KDDIとソニーが「5G SA」の技術検証 デモで分かったゲーム体験の違い(1/2 ページ)
KDDIとソニーは、次世代通信技術「5G SA」を活用したゲームストリーミング技術の実証実験を公開した。実証実験では、5G SAのPSリモートプレイに特化したスライス(仮想的な専用回線)を作成。混雑する5Gエリアでも、PS5/PS4のリモートプレイを快適に実施する様子を見られた。
KDDIとソニーは、次世代通信技術「5G SA」を活用したゲームストリーミング技術の実証実験を公開した。混雑する5Gエリアでも、PS5/PS4のリモートプレイを快適に実施する様子を披露した。
PS4やPS5では、自宅に置いたゲーム機にスマホで接続する「リモートプレイ」という機能が提供されている。5G SAで安定した通信を提供して、リモートプレイ機能を改善させるというのが、今回の実証実験の趣旨だ。
5G SAサービスの特性を生かせる用途は、産業分野向けのものが多いが、KDDIでは「個人向けの5G SAサービス」を2022年8月以降に提供する方針を示している。
「ゲーム専用のプレミアム通信」の可能性
個人向けの5G SAサービスで最も有望と思われるのが、クラウドゲーム・ゲームストリーミング分野での活用だ。

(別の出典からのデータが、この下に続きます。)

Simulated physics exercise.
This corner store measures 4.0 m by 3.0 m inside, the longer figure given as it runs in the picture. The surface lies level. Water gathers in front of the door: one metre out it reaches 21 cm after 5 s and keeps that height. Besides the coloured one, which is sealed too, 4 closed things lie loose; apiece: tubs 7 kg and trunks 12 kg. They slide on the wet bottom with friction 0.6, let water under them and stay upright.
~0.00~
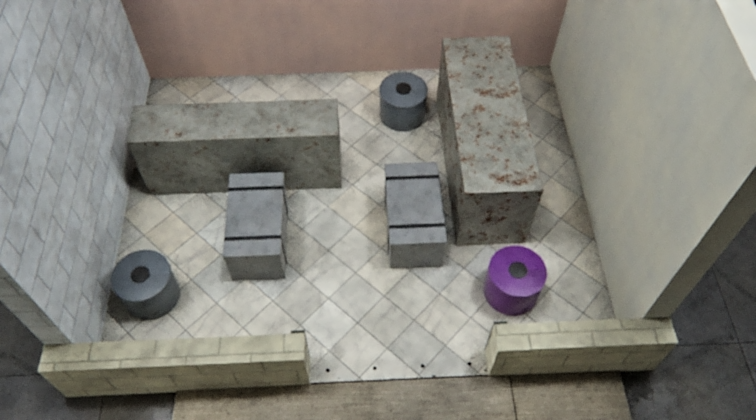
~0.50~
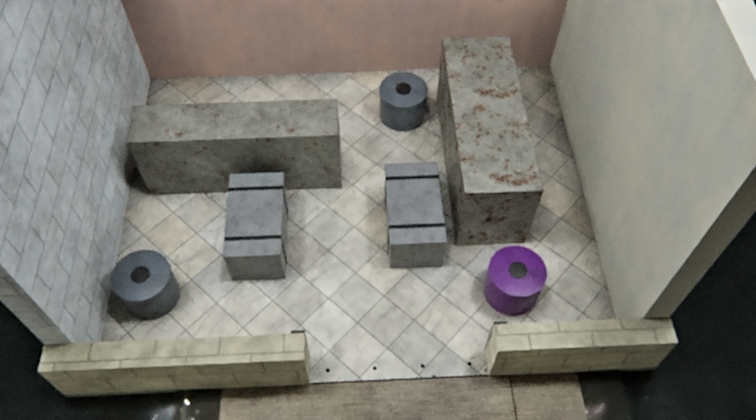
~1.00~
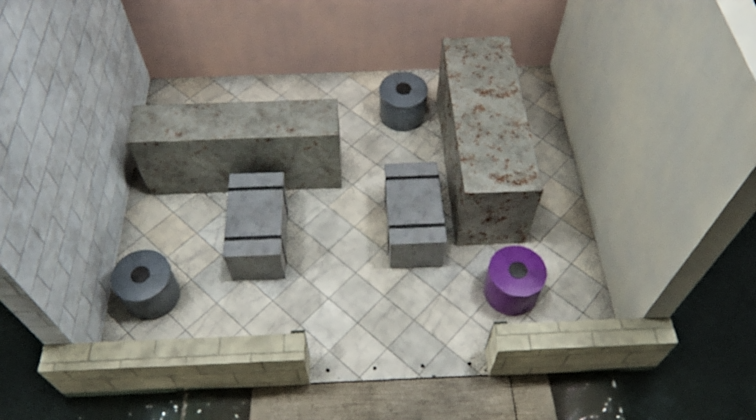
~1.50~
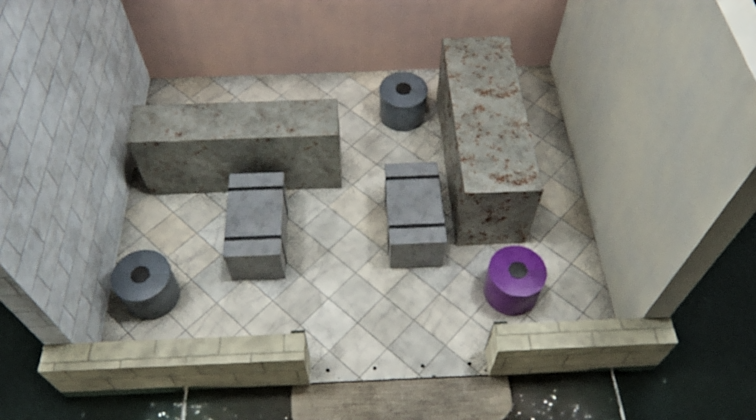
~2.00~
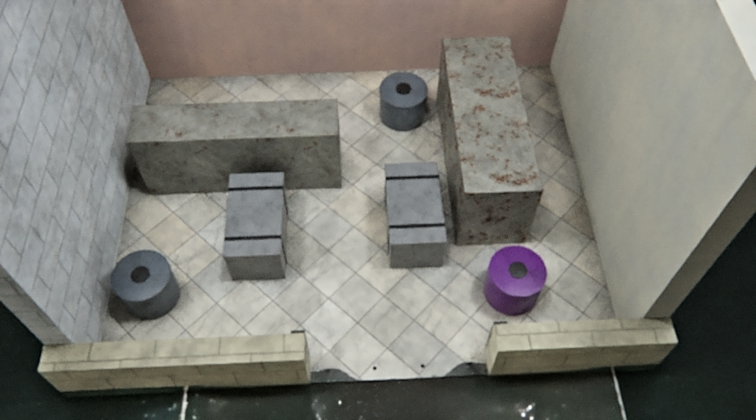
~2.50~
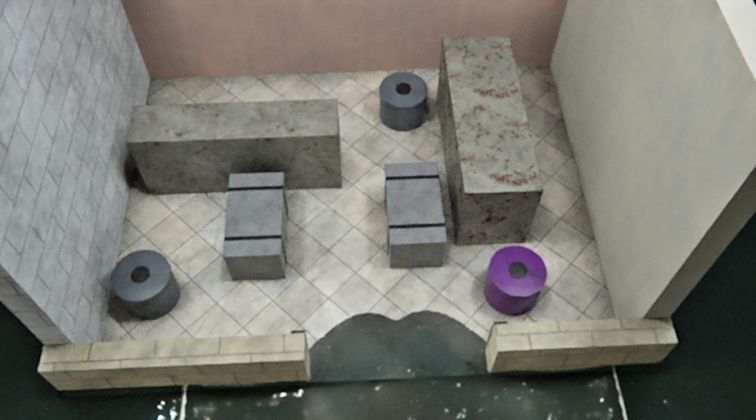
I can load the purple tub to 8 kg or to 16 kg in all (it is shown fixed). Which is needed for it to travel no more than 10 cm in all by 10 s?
For it, only the larger load is enough.
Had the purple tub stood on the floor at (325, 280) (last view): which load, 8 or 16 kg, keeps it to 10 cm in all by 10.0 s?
Neither is enough.
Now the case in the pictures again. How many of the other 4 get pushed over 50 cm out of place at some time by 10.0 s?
4 of them.
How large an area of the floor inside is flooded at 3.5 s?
Some 1.5 m2.
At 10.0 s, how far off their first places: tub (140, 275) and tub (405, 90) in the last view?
In turn: 140 cm, 250 cm.
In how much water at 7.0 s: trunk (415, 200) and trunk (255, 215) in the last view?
About 8 and 5 cm.
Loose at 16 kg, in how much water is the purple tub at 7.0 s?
About 6 cm.
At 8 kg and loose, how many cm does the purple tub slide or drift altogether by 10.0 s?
About 50 cm.
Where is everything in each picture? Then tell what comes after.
The purple tub at (518, 270) rests on the ground; water covers 0.0 m2; 0 of 5 have shifted, in the first frame.
The purple tub at (518, 270), on the bottom; 0.0 m2 under water; 0 of 5 have shifted, in the second frame.
The purple tub at (518, 270), on the bottom; water covers 0.0 m2; 0 of 5 have shifted, in the third frame.
The purple tub at (518, 270) rests on the ground; water covers 0.0 m2; 0 of 5 have shifted, in the fourth frame.
The purple tub at (518, 270) rests on the ground; water covers 0.0 m2; 0 of 5 have shifted, in the fifth frame.
The purple tub at (518, 270), on the bottom; 0.3 m2 under water; 0 of 5 have shifted, in the sixth frame.
After 3.5 s the purple tub would be 0 cm from its start with 8 kg and 0 cm from its start with 16 kg; 0 cm of water round it then.
After 4.5 s the purple tub would be 0 cm from its start with 8 kg and 0 cm from its start with 16 kg; 3 cm of water round it then.
After 7.0 s the purple tub would be 23 cm from its start with 8 kg and 0 cm from its start with 16 kg; 6 cm of water round it then.
After 10.0 s the purple tub would be 17 cm from its start with 8 kg and 1 cm from its start with 16 kg; 10 cm of water round it then.
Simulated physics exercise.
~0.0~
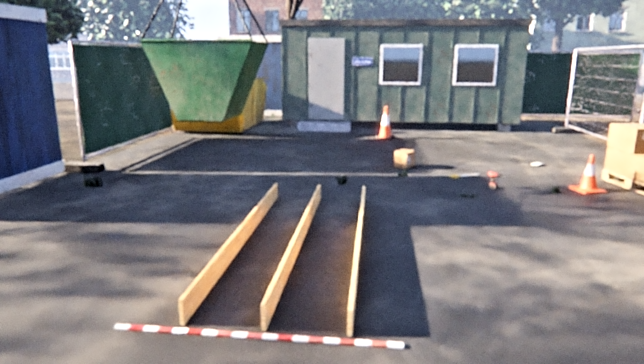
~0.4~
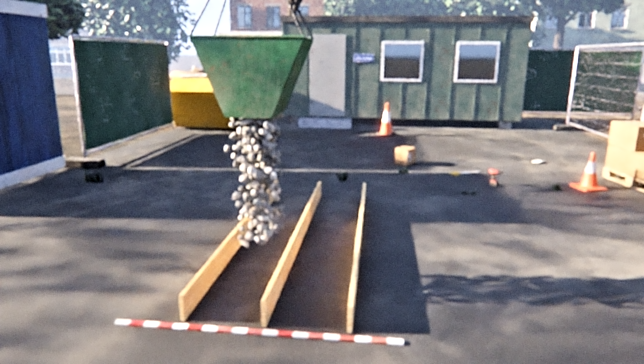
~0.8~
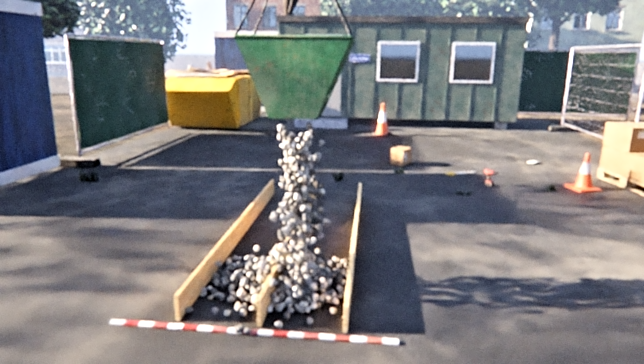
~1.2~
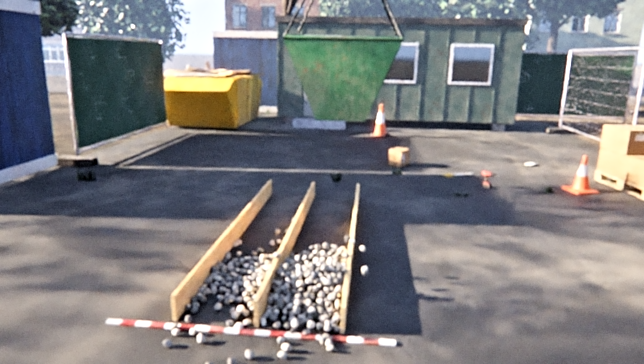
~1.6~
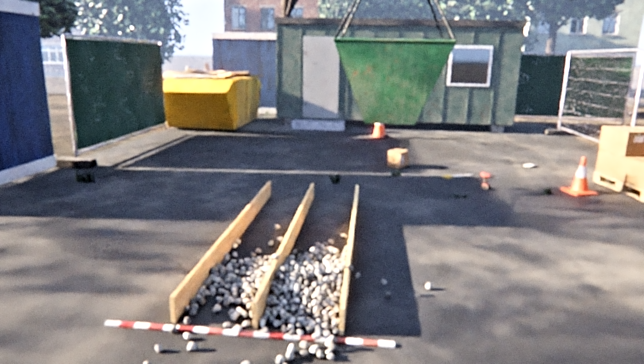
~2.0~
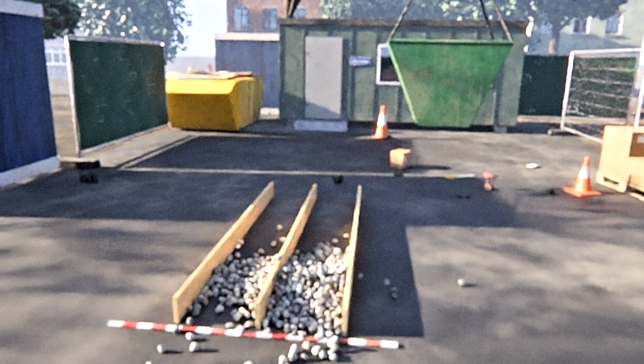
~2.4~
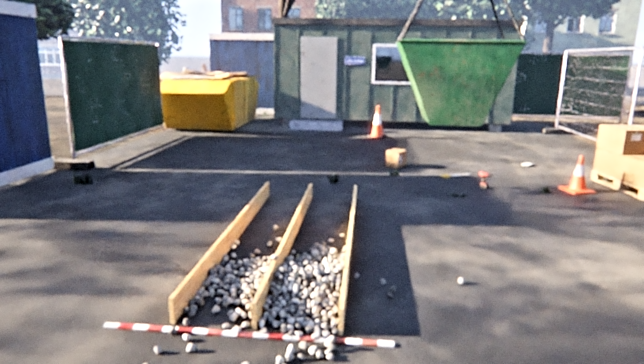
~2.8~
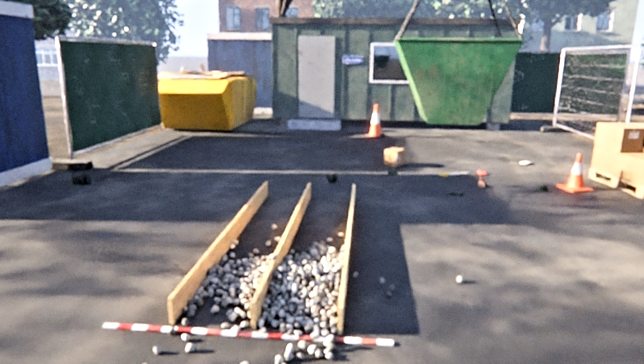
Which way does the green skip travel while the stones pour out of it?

例えば家庭用ゲーム機のPS4/PS5では、スマホから自宅に置いたゲーム機に接続して、家庭用ゲームを遊べる「リモートプレイ」機能を搭載している。このリモートプレイは4G LTE回線でも遊べるが、格闘ゲームのような応答速度の高さを求められるゲームはラグ(遅延)が生じて遊びづらいといった課題を抱えている。
そこで両社の実証実験では、5G SAのPSリモートプレイに特化したスライス(仮想的な専用回線)を作成した。他のスマートフォンユーザーがいるような混雑した場所でも、5G通信で安定したリモートプレイができる仕組みを作ったというわけだ。
報道陣に公開されたデモンストレーションでは、2台の5G SAスマートフォンを同じ5G基地局に接続。1台はリモートプレイ用のスライスに接続し、もう1台を混雑した状況を再現した通常スライスに接続して、反応速度を比較した。
実際にプレイする様子を観察してみると、プレイ体験に顕著な差があることが分かる。一般的な5G環境でプレイしているユーザーは、しばしば入力にラグが発生し、時折画面表示も遅れる状況が見られた。それに対して、「リモートプレイ用スライス」で接続している場合は、遅延を感じず快適にプレイしているように見える。
デモンストレーションで使われたゲームは「ストリートファイターV」。PSリモートプレイの仕様は商用版と同等で、上下15Mbps程度の通信が確保できていれば快適にプレイできるとされている。
実施場所は東京・有楽町の国際フォーラムの広場(屋外)。5G基地局は5G NSA/4G LTEの商用サービスを提供中の基地局を利用している。具体的には、会場の東京国際フォーラム北側から有楽町駅を挟んで向かいにある有楽町イトシアの屋根に設置された基地局と接続しているという。基地局との距離は直線距離で約160mだ。
5G SAで何が変わるのか
5G SA(Stand Alone)とは、2021年以降に携帯各社が順次導入を進めている、5Gコアネットワークの新仕様のこと。現状の5G網は4G LTE時代の設備をユーザー認証などに使用する「NSA(Non Stand Alone)」という仕様で提供されているが、今後は全ての設備が5G向けに最適化された5A SAサービスへ順次移行すると見込まれている。
5G SA化において重要なのは「ネットワークスライシング」という新機能の追加だ。ネットワークを仮想的に“切り分ける”技術で、例えばスマホ向けの通信サービスはそのまま提供しつつ、「スポーツ中継の映像伝送に必要な大容量の通信」や、「自動運転に必要なレスポンスの良い通信」や、「膨大な産業用センサーを管理できる低速通信」などの機能を持つ通信サービス(スライス)を確保することができる。
なお、このデモンストレーションで作成された「リモートプレイ用のスライス」は、割り当てた端末に高速通信用の帯域を確保するというもので、5Gの超低遅延性能に最適化したものではないという。また、リモートプレイ用の通信だけで専用帯域を使用するわけではなく、割り当てたスマートフォンでWebブラウザを開くと、その通信にも専用帯域が適用される。ただ、ゲームプレイに支障となるジッター(遅延の波)への対処は実施しているとのこと。
要するに「ゲームの通信時のみ高速スライスを適用する」という特徴を持っているわけではない。こうした点はKDDIでは、5G SAサービスの開発における技術課題と考えている。